Bu şekilde genel kurul toplantısına katılan ortağın iptal davası açabilmesi için, karara olumsuz oy vermesi ve muhalefetini toplantı tutanağına geçirtmesinin zorunlu olması, ortak tarafından açılan iptal davasında özel kanuni dava şartı niteliğindedir (Hukuk Muhakemeleri Kanunu (HMK) 114/II). Yani dava açan ortak genel kurul toplantısına katılmış, ancak olumsuz oy kullanmamış ve/veya muhalefet şerhini genel kurul toplantı tutanağına geçirtmemişse, bu durum açtığı iptal davasının esasının incelenmesine engel olur ve hakim bu şartın gerçekleşip gerçekleşmediğini, davanın her aşamasında kendiliğinden dikkate alıp inceler(HMK 115/I). Şayet bu şart gerçekleşmemişse, mahkeme açılan davayı esasa girmeden usulden reddeder (Bu hususta bk. HMK 115/II).
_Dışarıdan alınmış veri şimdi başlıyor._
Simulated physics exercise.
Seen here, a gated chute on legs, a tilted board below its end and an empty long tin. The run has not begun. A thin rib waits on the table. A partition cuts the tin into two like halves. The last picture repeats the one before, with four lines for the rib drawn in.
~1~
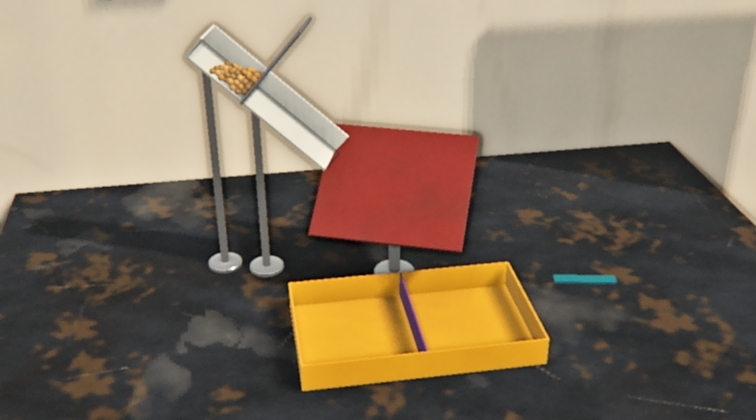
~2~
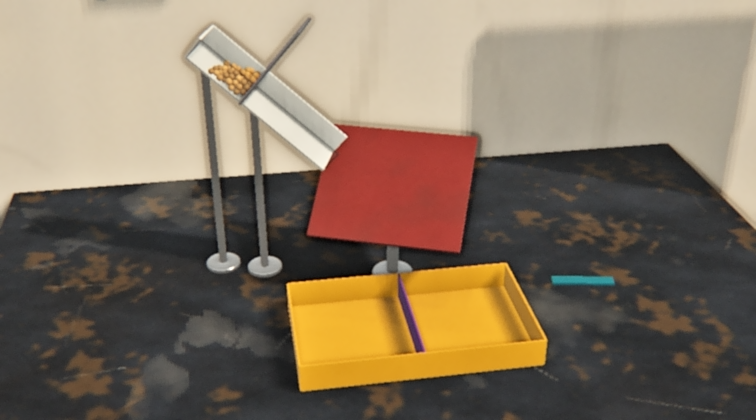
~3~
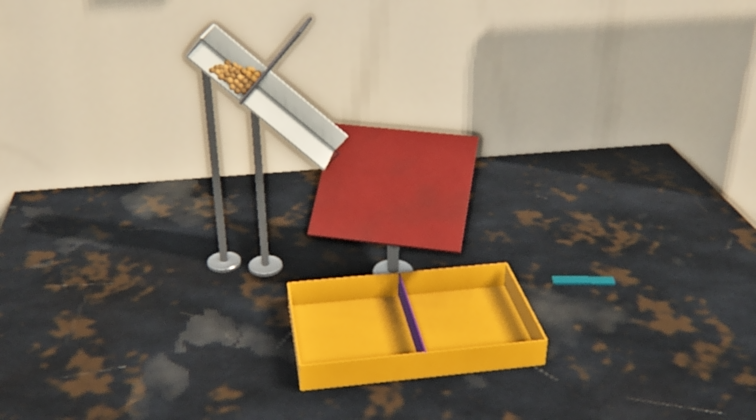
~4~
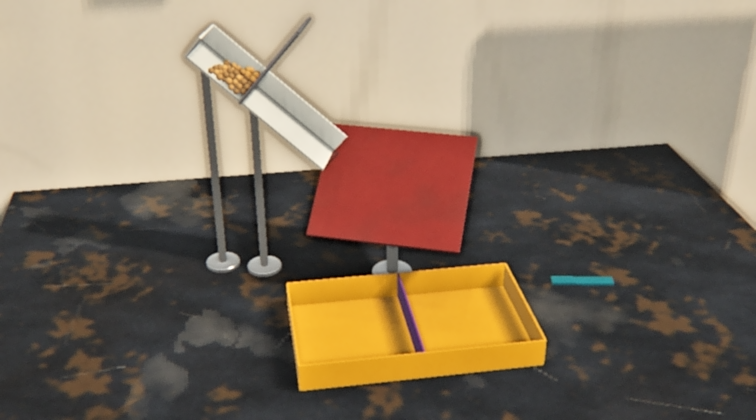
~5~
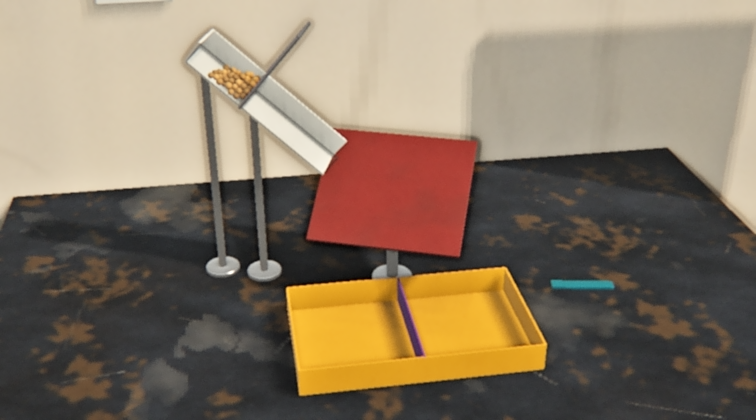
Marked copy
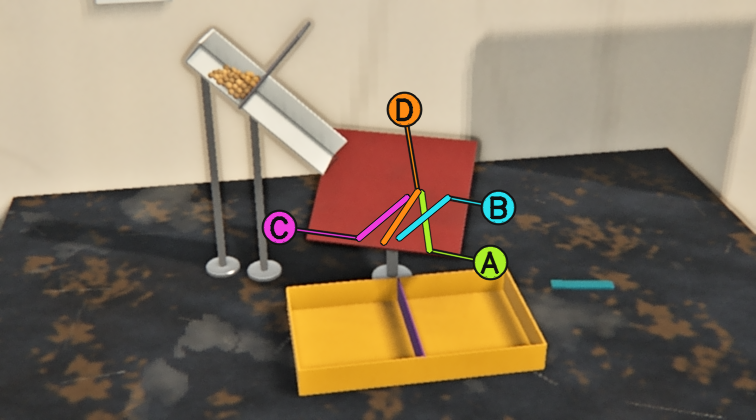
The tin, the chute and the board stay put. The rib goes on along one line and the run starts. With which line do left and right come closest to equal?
A works best here.
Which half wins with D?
More lands on the left.
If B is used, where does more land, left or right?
More lands on the left.
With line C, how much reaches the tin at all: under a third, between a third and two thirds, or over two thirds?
Over two thirds.
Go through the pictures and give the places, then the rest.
The first picture shows load behind the gate at (239, 75), round wooden beads; lip of the chute at (329, 161), sloping fairly steeply.
The second picture shows middle of the board at (393, 185), tilted fairly steeply; middle of its low edge at (382, 243); of its high edge at (404, 130).
The third picture shows front corners of the tin at (300, 366) and (547, 340); front end of its middle wall at (426, 353).
The fourth picture shows middle of the load at (237, 75); lip at (327, 161).
The fifth picture shows middle of the load at (237, 80); lip at (327, 166).
On the marked copy, line A from (421, 192) to (429, 250); line B from (448, 197) to (399, 238); line C from (407, 197) to (358, 238); line D from (417, 191) to (383, 242).
For line A, of what is caught, about half in the left half, about half in the right.
For line B, of what is caught, most in the left half, a small part in the right.
For line C, of what is caught, nearly all in the left half, a stray few in the right.
For line D, of what is caught, nearly all in the left half, a stray few in the right.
Nitekim Yargıtay da son dönemde verdiği bir kararında bu noktaya işaret etmiştir. Bu kararın (11.HD, 20.11.2017, E. 2016/7360, K. 2017/6347) ilgili bölümü şöyledir:
“…Genel kurul kararlarının iptaline ilişkin dava açılabilmesi için dava açan ortağın iptalini istediği kararın alındığı genel kurula katılıp kararlarda aleyhte oy kullanması ve oylamadan sonra muhalefet şerhini tutanağa geçirmesi gerekir. Bu gereklilik dava şartlarından olup, somut olayda iptali istenen kararlar alındıktan sonra davacıların muhalefet şerhlerini tutanağa geçirmedikleri anlaşılmaktadır. Bu durumda mahkemece iptal istemine ilişkin dava şartı yokluğu nedeniyle davanın usulden reddine karar verilmesi gerekirken…” (Bu karar için bk.https://emsal.yargitay.gov.tr).
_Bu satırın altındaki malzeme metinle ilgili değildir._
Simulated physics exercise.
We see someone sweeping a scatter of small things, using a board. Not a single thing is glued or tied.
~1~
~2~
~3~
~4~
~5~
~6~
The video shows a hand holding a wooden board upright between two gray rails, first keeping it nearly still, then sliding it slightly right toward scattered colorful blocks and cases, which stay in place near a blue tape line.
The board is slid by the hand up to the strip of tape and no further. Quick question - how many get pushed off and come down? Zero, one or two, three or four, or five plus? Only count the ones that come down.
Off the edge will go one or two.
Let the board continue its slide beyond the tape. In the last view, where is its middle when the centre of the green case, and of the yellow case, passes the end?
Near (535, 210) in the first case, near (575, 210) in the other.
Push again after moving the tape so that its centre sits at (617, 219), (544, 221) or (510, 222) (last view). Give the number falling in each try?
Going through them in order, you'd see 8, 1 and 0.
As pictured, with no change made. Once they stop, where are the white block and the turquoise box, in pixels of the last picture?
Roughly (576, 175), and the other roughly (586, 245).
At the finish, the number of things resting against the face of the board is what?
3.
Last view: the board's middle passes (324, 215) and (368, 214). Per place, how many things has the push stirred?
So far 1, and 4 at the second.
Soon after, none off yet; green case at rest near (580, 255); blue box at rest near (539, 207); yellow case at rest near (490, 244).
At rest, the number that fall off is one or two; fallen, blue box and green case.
Bu karar sonuç olarak doğrudur. Ancak eleştirilebilecek önemli bir husus vardır. Çünkü kararda, “Genel kurul kararlarının iptaline ilişkin dava açılabilmesi için dava açan ortağın iptalini istediği kararın alındığı genel kurula katılıp kararlarda aleyhte oy kullanması ve oylamadan sonra muhalefet şerhini tutanağa geçirmesi gerekir.” denmiştir. Bu açıklamalar yanlış anlaşılmaya müsaittir. Çünkü söz konusu ifadeler ortakların iptal davası açabileceği her durumda, olumsuz oy verilmesi ve muhalefet şerhinin toplantı tutanağına geçirilmesi gerektiği izlenimi yaratmaktadır.

Oysa TTK 446’ya baktığımızda, ortaklar başka özel kanuni dava şartlarıyla da iptal davası açabilirler.

Bu kısa çalışmada vardığım sonuçları şöyle özetleyebilirim:

- Limited ortaklık genel kurul kararlarının iptali davası bakımından da anonim ortaklık kuralları kıyasen uygulanır.

- Genel kurul toplantısına katılan ortağın alınan genel kurul kararlarına karşı iptal davası açabilmesi için, (kural olarak) olumsuz oy kullanması ve muhalefetini toplantı tutanağına geçirtmesi gerekir. Bunlar özel kanuni dava şartı niteliğindedir.

- Genel kurul toplantısına katılan bir limited ortaklık ortağı tarafından açılan bir iptal davasında mahkeme bu şartların gerçekleşip gerçekleşmediğini kendiliğinden (resen) dikkate almalıdır.

Şayet bu şartlar gerçekleşmemişse, açılan iptal davasını esasa girmeden usulden reddetmelidir.